The Marine Corps is interested in procuring a commercially available, ground-based, long-range cruise missile system to fill operational capability gaps, according to a recent request for information.
The Marine Corps and its Marine Air Ground Task Force may need a new long-range fires capability to meet current and future operational demands, including supporting sea control and countering seaborne fast-attack vessels, the July 31 notice states.
“Accordingly, the Marine Corps is interested in readily available ground-based, long-range cruise missile systems that can attack land and maritime targets designed to provide precision kinetic fires employing the Tomahawk Land Attack Missile (TLAM) and using its Tactical Tomahawk Weapons Control System (TTWCS) for fire control,” the notice states.
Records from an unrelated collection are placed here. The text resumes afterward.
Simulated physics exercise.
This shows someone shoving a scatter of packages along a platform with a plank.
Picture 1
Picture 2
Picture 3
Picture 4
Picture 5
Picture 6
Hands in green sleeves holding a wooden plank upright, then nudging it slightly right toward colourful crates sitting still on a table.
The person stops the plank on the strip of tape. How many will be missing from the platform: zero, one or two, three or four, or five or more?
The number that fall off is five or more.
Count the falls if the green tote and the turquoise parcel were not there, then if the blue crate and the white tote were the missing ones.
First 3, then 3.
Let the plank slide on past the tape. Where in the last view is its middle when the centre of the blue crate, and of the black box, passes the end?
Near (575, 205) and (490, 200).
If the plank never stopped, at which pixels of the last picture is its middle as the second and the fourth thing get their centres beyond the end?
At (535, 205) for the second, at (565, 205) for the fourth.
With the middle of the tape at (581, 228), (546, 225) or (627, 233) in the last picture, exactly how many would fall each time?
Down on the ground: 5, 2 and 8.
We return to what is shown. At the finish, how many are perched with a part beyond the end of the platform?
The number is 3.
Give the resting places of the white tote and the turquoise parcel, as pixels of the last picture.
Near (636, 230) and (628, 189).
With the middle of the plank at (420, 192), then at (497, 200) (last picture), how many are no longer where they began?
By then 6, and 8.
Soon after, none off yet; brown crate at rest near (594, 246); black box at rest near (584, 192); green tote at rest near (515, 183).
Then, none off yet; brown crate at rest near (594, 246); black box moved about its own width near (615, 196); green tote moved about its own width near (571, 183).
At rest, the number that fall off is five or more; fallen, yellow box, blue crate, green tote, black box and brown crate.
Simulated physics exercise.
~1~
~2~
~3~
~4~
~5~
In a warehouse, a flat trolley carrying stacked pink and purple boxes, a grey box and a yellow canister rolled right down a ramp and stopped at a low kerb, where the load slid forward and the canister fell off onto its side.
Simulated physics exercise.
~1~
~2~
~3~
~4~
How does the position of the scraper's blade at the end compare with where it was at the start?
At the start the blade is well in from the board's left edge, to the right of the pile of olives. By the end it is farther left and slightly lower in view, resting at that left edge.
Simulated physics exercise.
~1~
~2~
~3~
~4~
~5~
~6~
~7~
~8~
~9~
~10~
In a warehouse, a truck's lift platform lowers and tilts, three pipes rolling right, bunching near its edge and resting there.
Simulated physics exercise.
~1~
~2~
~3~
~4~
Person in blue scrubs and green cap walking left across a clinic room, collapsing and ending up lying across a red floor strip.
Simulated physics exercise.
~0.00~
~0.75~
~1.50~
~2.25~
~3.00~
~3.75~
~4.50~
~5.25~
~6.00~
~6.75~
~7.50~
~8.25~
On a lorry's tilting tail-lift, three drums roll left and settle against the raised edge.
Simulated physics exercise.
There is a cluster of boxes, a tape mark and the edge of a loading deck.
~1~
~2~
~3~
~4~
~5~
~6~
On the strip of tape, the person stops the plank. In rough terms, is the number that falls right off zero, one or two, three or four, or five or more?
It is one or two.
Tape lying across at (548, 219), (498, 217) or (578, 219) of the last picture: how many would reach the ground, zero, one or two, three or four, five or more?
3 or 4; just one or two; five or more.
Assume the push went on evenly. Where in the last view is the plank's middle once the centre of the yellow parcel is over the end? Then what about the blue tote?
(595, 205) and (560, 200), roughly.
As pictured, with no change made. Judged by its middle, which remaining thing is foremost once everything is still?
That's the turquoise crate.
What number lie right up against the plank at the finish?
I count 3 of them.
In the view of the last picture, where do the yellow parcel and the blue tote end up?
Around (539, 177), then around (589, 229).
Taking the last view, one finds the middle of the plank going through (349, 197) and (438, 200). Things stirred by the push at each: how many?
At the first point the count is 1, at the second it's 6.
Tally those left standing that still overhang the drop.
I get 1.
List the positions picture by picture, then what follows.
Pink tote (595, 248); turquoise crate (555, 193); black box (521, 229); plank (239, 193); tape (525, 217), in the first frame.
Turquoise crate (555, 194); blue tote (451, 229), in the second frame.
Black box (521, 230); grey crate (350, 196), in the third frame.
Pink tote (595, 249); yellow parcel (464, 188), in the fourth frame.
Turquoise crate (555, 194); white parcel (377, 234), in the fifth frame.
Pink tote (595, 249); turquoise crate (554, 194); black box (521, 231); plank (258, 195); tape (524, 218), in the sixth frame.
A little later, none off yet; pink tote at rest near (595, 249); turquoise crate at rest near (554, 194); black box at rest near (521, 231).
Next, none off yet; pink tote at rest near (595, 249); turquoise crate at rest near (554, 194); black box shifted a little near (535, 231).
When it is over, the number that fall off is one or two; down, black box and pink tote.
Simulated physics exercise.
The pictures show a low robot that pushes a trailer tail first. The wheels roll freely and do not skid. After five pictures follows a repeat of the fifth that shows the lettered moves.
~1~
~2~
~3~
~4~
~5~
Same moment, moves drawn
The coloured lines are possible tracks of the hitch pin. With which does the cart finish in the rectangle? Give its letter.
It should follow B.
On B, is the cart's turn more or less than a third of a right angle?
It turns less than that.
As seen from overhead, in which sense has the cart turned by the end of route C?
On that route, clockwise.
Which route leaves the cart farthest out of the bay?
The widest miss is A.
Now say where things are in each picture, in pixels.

The service prefers systems that can be integrated into its remotely operated ground unmanned expeditionary (ROGUE) vehicle, the notice continues, and systems that can load Tomahawk missiles without non-organic support and operate alongside other weapon and surveillance systems currently in use.
“A complete system would be composed of fire and weapons control, kinetic launch, and reload and resupply system,” the RFI adds.
The notice asks respondents to provide information on their system’s range, size, weight, launch platform requirements and procurement and sustainment costs. Responses to the RFI are requested by Aug. 12.